As President Joe Biden looks for creative ways to ignore the recent Supreme Court decision that shot down his student loan amnesty program, a House subcommittee this week took up the subject of soaring higher education costs. The two issues are directly related, even if many elected officials refuse to see it.

On Thursday, the Higher Education and Workforce Development subcommittee heard witnesses, the National Desk reported, on the topics of rising college tuition and students who take out thousands of dollars in loans without regard for whether they will ever be able to pay it back.

The solution, according to Democrats, is “enacting widespread debt relief and making community college free for all Americans.” Meanwhile, Republicans, the report notes, “have pushed for encouraging more competition and transparency, along with holding colleges accountable” for the career prospects and earning potential of their graduates.

Note that the Democratic course forward is to whistle down the same path that has led us into the $1.7 trillion crisis in the first place. Neither the president’s student loan forgiveness proposal nor any of the more radical debt amnesty suggestions put forth by congressional progressives would reform the system in any meaningful way. Instead, the government would simply pick right up where it left off, setting the stage for a repeat years down the road.

That, as Einstein noted, is the definition of insanity.

Let’s also remember that, when President Barack Obama nationalized the student loan industry more than a decade ago, his supporters — including some in the Senate — assured American taxpayers that the change would be a money-maker for the federal government. Ooops.

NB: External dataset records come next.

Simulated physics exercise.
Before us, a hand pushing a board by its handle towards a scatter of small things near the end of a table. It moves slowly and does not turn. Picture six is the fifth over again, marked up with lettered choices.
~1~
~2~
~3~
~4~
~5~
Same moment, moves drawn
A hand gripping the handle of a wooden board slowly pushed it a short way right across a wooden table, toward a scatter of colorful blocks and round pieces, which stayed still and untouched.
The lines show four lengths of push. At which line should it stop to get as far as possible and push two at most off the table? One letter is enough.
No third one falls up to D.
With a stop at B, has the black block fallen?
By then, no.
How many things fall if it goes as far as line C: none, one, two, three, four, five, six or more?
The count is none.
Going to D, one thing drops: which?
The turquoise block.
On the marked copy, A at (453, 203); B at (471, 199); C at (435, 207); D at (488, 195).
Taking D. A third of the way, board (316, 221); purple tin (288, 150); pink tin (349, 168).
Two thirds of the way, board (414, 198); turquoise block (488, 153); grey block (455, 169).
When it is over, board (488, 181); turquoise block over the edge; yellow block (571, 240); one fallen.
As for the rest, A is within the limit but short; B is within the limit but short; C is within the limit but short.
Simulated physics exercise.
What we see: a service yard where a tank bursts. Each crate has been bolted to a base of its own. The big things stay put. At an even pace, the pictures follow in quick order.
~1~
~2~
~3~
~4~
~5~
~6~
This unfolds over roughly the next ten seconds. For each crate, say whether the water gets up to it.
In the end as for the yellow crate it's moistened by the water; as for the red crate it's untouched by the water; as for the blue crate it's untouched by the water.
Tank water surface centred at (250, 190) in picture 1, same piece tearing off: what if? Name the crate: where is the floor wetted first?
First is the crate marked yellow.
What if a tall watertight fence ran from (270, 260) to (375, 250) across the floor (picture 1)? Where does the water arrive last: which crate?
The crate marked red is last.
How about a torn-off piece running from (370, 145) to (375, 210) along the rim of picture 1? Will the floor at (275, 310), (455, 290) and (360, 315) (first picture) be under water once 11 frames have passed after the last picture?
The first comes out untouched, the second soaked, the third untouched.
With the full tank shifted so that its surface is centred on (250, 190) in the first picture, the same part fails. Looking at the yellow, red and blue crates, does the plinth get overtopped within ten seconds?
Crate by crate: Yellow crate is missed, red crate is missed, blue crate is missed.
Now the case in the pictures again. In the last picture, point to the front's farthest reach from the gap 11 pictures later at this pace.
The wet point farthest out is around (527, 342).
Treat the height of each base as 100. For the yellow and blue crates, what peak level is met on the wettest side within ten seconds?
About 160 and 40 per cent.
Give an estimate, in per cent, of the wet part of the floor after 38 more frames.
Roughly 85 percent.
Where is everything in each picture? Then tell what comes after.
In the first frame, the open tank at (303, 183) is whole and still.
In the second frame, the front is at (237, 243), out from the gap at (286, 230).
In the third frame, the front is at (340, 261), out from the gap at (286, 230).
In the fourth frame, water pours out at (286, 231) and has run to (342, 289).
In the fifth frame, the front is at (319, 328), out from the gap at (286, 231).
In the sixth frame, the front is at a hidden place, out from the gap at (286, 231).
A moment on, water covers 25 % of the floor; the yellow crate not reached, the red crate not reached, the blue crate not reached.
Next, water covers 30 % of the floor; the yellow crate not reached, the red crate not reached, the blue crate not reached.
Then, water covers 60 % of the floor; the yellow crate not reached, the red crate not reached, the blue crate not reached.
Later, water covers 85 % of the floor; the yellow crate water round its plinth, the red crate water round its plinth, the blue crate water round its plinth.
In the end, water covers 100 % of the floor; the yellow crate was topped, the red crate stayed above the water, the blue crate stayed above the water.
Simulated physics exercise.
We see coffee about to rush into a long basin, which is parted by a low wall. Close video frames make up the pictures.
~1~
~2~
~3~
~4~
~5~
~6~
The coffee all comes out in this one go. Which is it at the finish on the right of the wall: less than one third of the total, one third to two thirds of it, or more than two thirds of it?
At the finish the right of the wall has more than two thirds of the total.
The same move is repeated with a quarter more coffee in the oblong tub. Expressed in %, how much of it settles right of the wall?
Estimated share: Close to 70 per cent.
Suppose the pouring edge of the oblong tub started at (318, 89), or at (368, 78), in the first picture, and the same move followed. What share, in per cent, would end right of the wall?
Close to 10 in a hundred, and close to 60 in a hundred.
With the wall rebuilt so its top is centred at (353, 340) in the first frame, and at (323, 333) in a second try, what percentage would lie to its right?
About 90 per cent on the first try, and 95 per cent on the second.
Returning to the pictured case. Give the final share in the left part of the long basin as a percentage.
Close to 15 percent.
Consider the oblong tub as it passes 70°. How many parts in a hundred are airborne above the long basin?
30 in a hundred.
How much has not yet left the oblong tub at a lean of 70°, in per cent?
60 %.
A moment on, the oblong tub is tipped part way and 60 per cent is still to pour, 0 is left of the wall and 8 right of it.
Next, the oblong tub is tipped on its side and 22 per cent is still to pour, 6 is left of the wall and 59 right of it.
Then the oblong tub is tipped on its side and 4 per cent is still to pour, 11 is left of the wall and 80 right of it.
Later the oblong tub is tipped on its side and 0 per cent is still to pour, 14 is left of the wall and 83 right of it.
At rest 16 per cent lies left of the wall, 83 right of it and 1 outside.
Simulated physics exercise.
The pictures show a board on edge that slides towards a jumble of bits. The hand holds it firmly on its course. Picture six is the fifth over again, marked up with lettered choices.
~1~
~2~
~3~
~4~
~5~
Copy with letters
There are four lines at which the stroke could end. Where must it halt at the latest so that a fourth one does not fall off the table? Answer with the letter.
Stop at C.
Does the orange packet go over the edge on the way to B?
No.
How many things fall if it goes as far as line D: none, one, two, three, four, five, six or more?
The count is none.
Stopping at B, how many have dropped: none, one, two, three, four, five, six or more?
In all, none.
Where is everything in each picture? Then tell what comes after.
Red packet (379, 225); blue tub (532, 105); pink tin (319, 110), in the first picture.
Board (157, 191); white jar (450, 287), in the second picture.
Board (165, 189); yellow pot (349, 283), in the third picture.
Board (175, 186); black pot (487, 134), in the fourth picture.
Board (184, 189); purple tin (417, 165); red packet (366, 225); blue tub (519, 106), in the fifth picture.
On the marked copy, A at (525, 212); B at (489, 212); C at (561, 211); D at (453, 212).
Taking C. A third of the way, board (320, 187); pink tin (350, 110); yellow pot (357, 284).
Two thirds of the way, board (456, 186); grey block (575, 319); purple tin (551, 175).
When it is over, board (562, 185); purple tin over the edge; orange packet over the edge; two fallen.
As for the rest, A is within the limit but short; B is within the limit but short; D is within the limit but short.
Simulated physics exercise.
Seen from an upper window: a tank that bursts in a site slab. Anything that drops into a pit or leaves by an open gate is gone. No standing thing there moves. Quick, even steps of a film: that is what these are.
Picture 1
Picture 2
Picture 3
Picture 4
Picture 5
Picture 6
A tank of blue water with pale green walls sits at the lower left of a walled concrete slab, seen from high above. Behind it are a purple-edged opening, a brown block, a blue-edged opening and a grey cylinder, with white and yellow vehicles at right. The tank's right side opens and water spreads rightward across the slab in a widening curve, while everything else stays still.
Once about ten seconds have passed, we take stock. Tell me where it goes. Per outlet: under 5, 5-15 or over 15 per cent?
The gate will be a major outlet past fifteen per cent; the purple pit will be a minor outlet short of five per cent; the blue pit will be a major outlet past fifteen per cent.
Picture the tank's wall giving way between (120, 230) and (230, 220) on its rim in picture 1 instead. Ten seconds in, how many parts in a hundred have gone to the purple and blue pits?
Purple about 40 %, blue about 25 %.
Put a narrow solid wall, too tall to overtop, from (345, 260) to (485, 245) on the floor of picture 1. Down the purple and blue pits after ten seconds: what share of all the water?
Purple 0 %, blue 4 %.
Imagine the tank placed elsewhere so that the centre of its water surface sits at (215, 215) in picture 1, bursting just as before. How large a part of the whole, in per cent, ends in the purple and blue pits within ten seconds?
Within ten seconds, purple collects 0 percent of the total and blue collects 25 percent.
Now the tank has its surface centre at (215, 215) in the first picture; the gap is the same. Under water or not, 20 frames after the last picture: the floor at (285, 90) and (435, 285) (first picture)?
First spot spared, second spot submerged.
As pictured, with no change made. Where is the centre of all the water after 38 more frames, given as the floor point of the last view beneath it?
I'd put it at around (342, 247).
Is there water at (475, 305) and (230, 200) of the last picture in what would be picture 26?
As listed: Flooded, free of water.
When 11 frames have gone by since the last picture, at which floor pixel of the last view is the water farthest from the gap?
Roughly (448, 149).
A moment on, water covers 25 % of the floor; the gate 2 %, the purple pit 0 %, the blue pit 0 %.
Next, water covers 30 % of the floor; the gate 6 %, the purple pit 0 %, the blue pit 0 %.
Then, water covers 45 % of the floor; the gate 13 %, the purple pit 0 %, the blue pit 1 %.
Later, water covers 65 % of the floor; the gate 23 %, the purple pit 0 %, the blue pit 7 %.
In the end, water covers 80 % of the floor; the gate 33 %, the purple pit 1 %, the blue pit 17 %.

Republican calls for more accountability from colleges make sense, but how far should the government go to micromanage what are currently choices made by educational institutions and students?

But neither side addresses the real issue.

As David Boaz of the Cato Institute pointed out in 2021, “A 2017 study from the Federal Reserve Bank of New York found that the average tuition increase associated with expansion of student loans is as much as 60 cents per dollar.”

Mr. Boaz also highlights the epiphany experienced by Al Lord, former CEO of Sallie Mae, after he discovered it cost $75,000 a year to send his grandchildren to college. Colleges raise tuition “because they can,” Mr. Lord told The Wall Street Journal, “and the government facilitates it.”

Until elected officials address the relationship between the massive expansion in federal student aid over the years and tuition inflation at institutions of higher learning, they will be doodling in the margins.